I don’t write in paper journals as an early step in my “real” writing, like as some hipster way of unplugging or whatever.  It’s just personal observations and current events and leg-stretching.  It’s not designed for anyone else to see, so that anonymity offers me the ability to do what I want and capture the things I might self-censor here or in my books.  I sometimes think it might be worthwhile to scan them or scoop out pieces, but that’s too much work.  For now, they sit in a box.

One of the things I noticed when I looked back at the old, old notebooks the other day is the crazy amount I experimented with writing when I was trying to figure it out in the early 90s.  Flipping through some entries from 93, 94, there were little bits like the things that ended up in (or not in) Rumored.  There was a lot of poetry, little phrases that grabbed me, and a lot of bleakness captured in the writing.  All of it is painfully bad, or at least most of it, but some of it is hilarious and interesting to me.

The other thing that got me was the massive time warp I’m in now, the speed of things.  When I don’t think about it, Christmas was last week; I just bought a car ten seconds ago, but it was like two months ago today.  I was just in Germany a few months ago, but I guess that was in 2012.  Time is flipping past at this incredible rate, which is one of the reasons I get so freaked out about not being on a writing project right now, a couple of weeks after a book got released.  If I blink, I’ll have another lost decade and it will be 2023 and I won’t have anything done.  Not to get grim about it, but I don’t have forever to let this stuff sit.
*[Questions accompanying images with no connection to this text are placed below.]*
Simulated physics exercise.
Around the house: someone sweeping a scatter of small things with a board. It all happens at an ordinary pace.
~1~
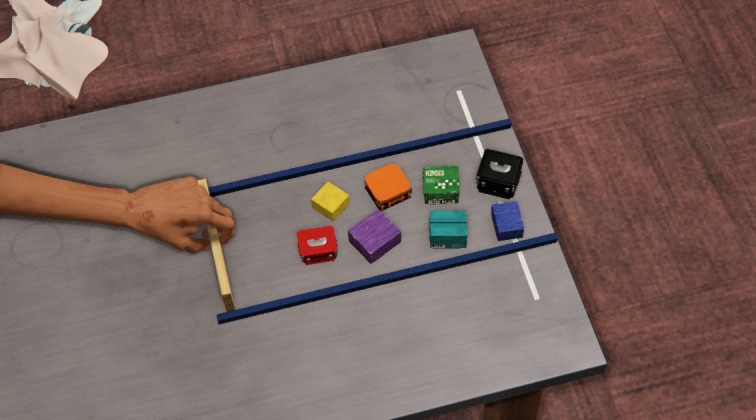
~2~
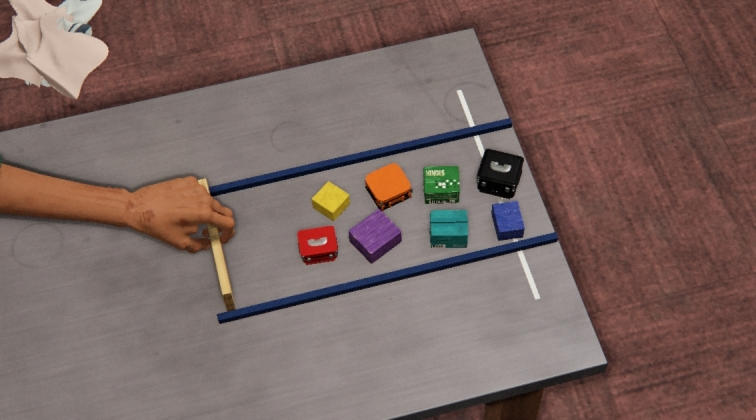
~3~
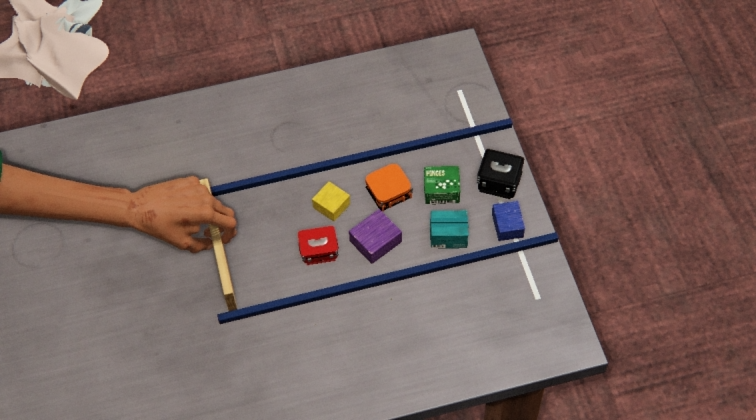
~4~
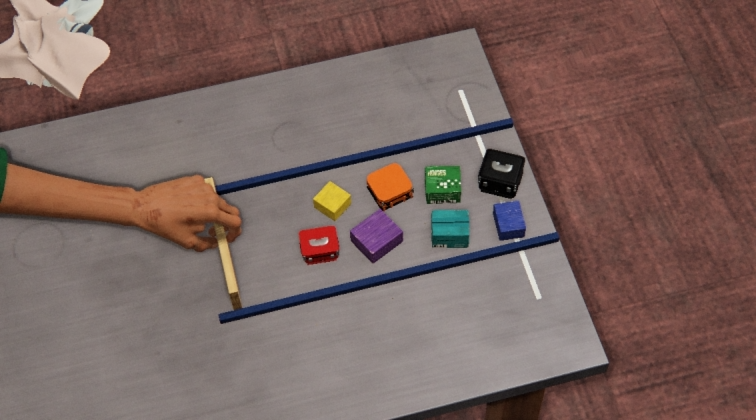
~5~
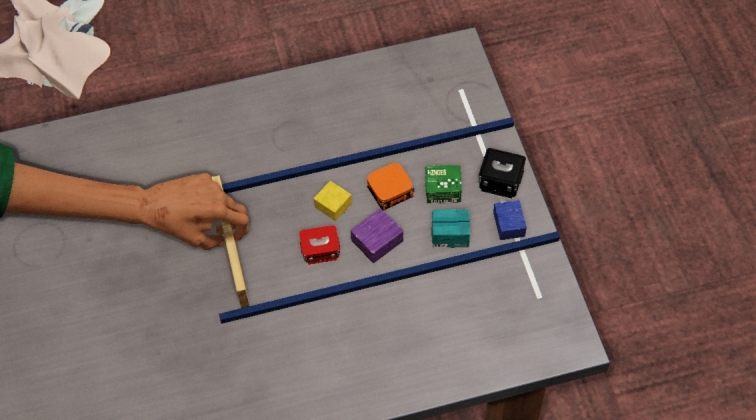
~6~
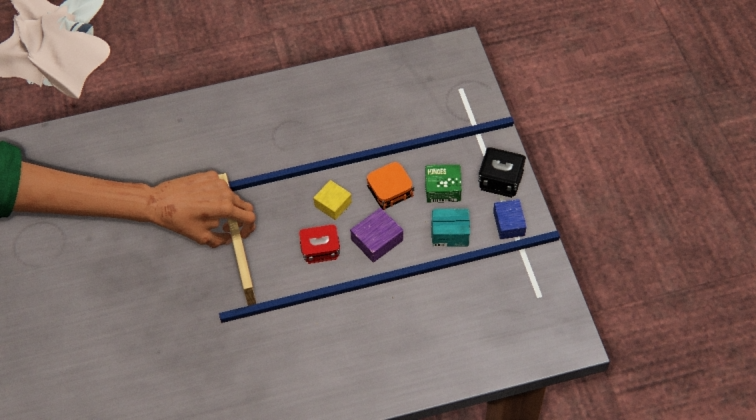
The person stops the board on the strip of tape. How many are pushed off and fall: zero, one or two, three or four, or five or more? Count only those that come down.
The number that fall off is five or more.
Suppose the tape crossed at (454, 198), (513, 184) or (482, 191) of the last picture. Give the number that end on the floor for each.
Down on the floor: 3, 6 and 4.
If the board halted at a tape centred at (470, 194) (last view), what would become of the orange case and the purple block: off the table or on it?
The orange case stays on; the purple block remains up.
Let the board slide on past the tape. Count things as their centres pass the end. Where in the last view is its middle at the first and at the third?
Near (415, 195) and (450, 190).
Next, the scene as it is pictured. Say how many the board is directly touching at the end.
In contact: 2.
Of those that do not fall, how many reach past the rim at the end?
It comes to 0.
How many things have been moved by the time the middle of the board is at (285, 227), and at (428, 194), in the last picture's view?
First 0, then 8.
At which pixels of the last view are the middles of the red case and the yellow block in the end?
About (521, 195), and the other about (506, 167).
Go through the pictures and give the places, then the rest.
The first frame shows black case (499, 174); blue block (508, 221); green box (441, 185); board (216, 245); tape (496, 189).
The second frame shows blue block (508, 221); purple block (375, 236).
The third frame shows green box (442, 185); board (218, 244).
The fourth frame shows black case (501, 174); turquoise box (450, 229).
The fifth frame shows blue block (510, 220); orange case (390, 187).
The sixth frame shows black case (502, 172); blue block (510, 219); green box (443, 184); board (237, 239); tape (498, 187).
Soon after, none off yet; black case at rest near (502, 172); blue block at rest near (510, 219); green box at rest near (443, 184).
After that, none off yet; black case displaced about its own width near (527, 164); blue block displaced about its own width near (547, 215); green box displaced about its own width near (492, 180).
In the end, the number that fall off is five or more; gone, purple block, orange case, turquoise box, green box, blue block and black case.
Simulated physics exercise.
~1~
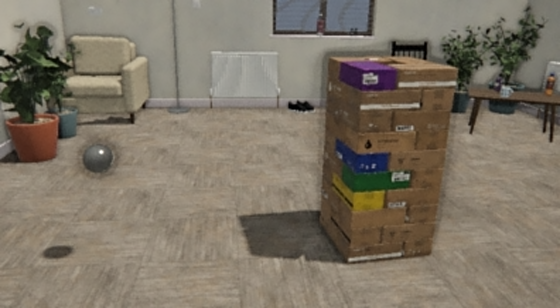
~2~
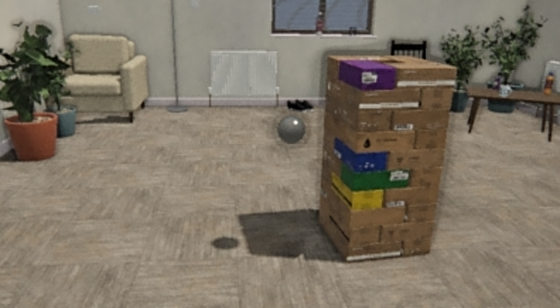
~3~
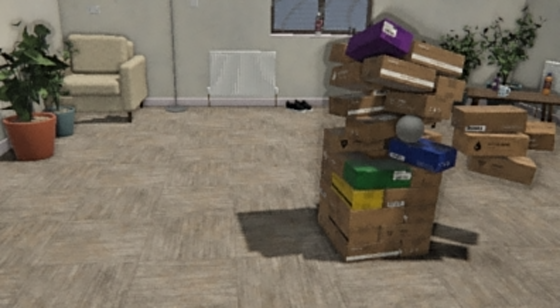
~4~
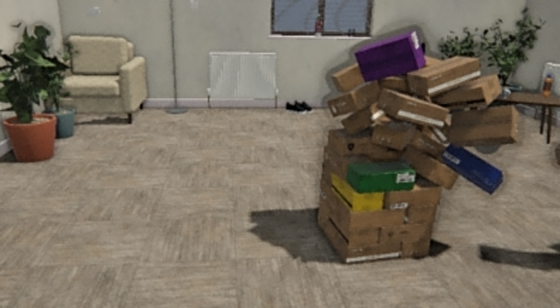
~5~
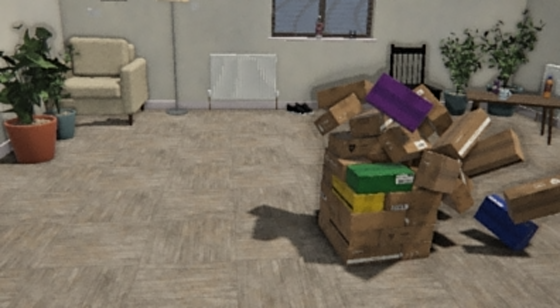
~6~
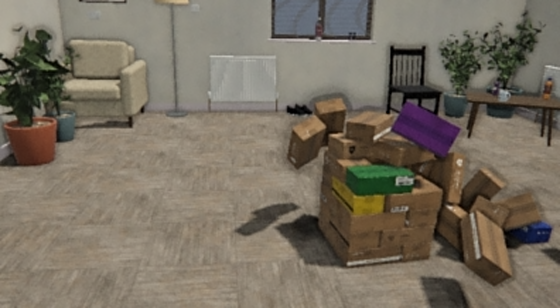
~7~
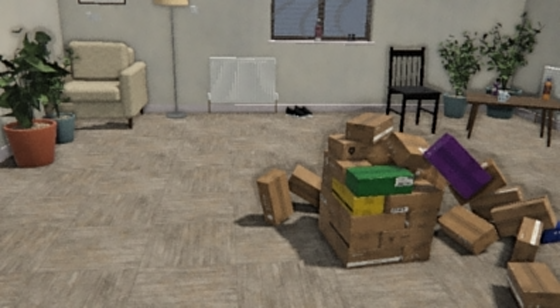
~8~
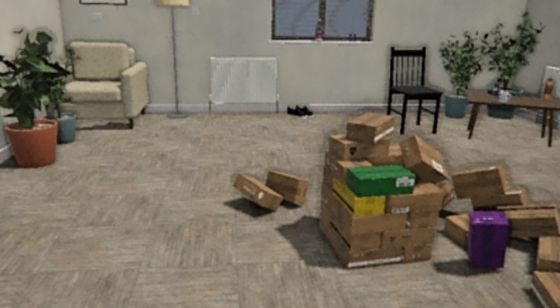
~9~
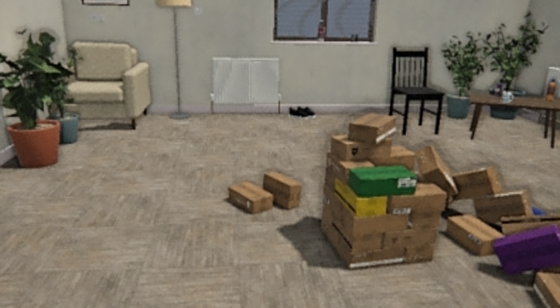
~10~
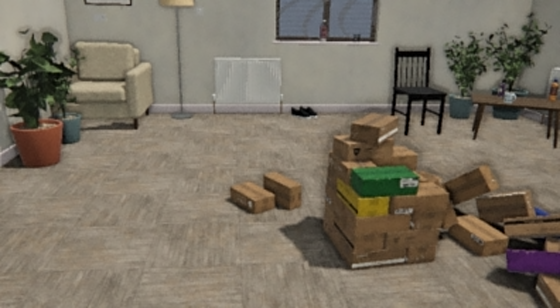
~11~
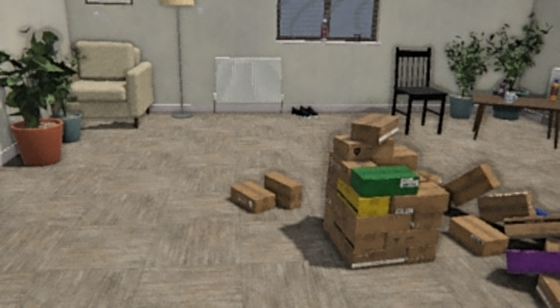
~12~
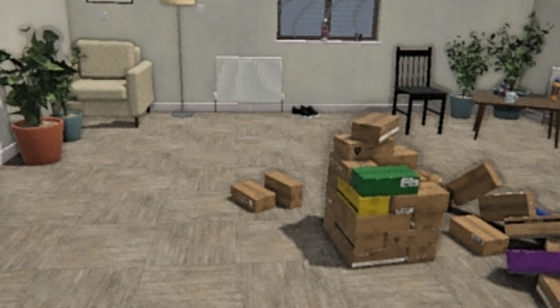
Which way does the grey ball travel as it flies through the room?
The ball travels to the right, going from the open floor on the left into the tower of boxes.
In a living room with a pale armchair, potted plants and a radiator by the far wall, a slightly swaying camera faces a tall tower of brown boxes, with a purple one near the top and blue, green and yellow ones lower down. A grey ball flies in from the left and strikes the tower. The blue box is pushed out to the right as the upper layers burst apart, and the purple box tips and tumbles down to the right. Boxes scatter, mostly to the right, with two landing on the left. The lower stack stays standing, with the green and yellow boxes still in it.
In contrast, I was looking at a journal from 1995 where I was talking about all of the stuff that happened “way back” in 1993.  Here is a timeline for you, with names replaced by letters like a 19th-century British novel:

  • I got dumped by someone (A) I vaguely dated a couple of weeks, although it was one of those stupid holding deals where she dumped me, went to Florida with her ex-boyfriend, and then expected me to pine for her for a couple of weeks and then run back to her after the next semester started.  I didn’t, but I was depressed about it the entire break and wanted to jump off a bridge, and when she got back, we had these weird meta-arguments that nobody could win, like some kind of deranged 1970s Soviet arms conference.
  • Over the break, this girl I had a weekender with back in 1991 (B) came into town, and we went out to the lake, sat around, and then made out for a while.  She then dropped me off at Lindley Hall and I agreed to myself to never acknowledge that this ever happened because I was so infatuated with (A) and things would work out.  Last I heard, (B) is now a lesbian and just got married to her long-time partner, which is now legal for them, so good for her, but the memory of the various stuff that happened during that 1991 weekend that I did with a lesbian is a bit of a mindfuck.
  • Despite the (A) saga, I was emailing with (C) and that became an out-at-second date thing for me.  (C) ended up dating a friend of mine who also coincidentally messed around with (B) for a minute after I did.
  • I met (D) and cooked dinner for her and had another date or two and envisioned this happily-ever-after life with her and then it became this long string of broken dates and I got incredibly depressed about it and started slashing my arms with a razor, which I now recognize isn’t the best plan for coping with your feelings.  Until I wrote about it in a short story decades later, the only person I admitted this to was (A) who was then briefly sympathetic to me for about ten seconds.
  • In my book Summer Rain, I mentioned this girl I briefly dated (fictionally) named Jenn.  (See chapter 16.)  She (E) had just fallen out of some abusive relationship, but was also an unmedicated manic-depressive on a major manic cycle, and I was a hopeless insomniac, and we started hanging out again.  I’d go to her dorm late at night and we’d sit around and talk and sometimes sleep together – not sex, just sleep in the same bed.  But like I said, she was seriously manic, and I recognized that this could get ugly fast and somehow magically didn’t let my dick do all of the thinking on this one and sort of took a big step back from it.
  • Then I met on the computer with (F) and we hung out and messed around and flirted and did everything-but for a bit, before that sort of randomly ended (although we’re still friends to this day.)
  • And then I met (G) and we hit it off and ended up dating for about six months and then she dumped me and it completely fucking gutted me and I didn’t date again until like a year after leaving college.  (Not for a lack of trying.)

So the timeline for all of the above was between Christmas 1992 and spring break, or March, of 1993.  TEN WEEKS.

In the last ten weeks, I’ve… read a couple of books, and worked out twice.

And reading these journals is very dangerous for me, because I fall down this horrible rabbit hole of nostalgia.  I’m in that dangerous state where I’m trying to think of ideas for the next book, and it’s very easy to think I should just Bukowski it and take all of these old journals and twist together some kind of coming-of-age story set in the 90s blah blah blah basically what I did in Summer Rain, but again.  And I tried to do that with this book I was writing during the Lost Decade, which is this 120,000-word pile of suck sitting on my hard drive, with no plot and no flow, just fifty or so pieces of memory that are divided into “stories” that aren’t.  It’s so painful to think of all the times I’ve looked at that folder and though, “with a little elbow grease, I could…” and then I need to go slam my dick in the door and prevent myself from even going down that road.  There’s nothing more painful than writing a book about your life and then having it not sell.

Anyway, not sure where I was going with this, except to say I need to write in these little paper journals more, and of course I need to be writing on here more.  And you need to be reading it more, so maybe I should be making it better.  Let’s see what happens.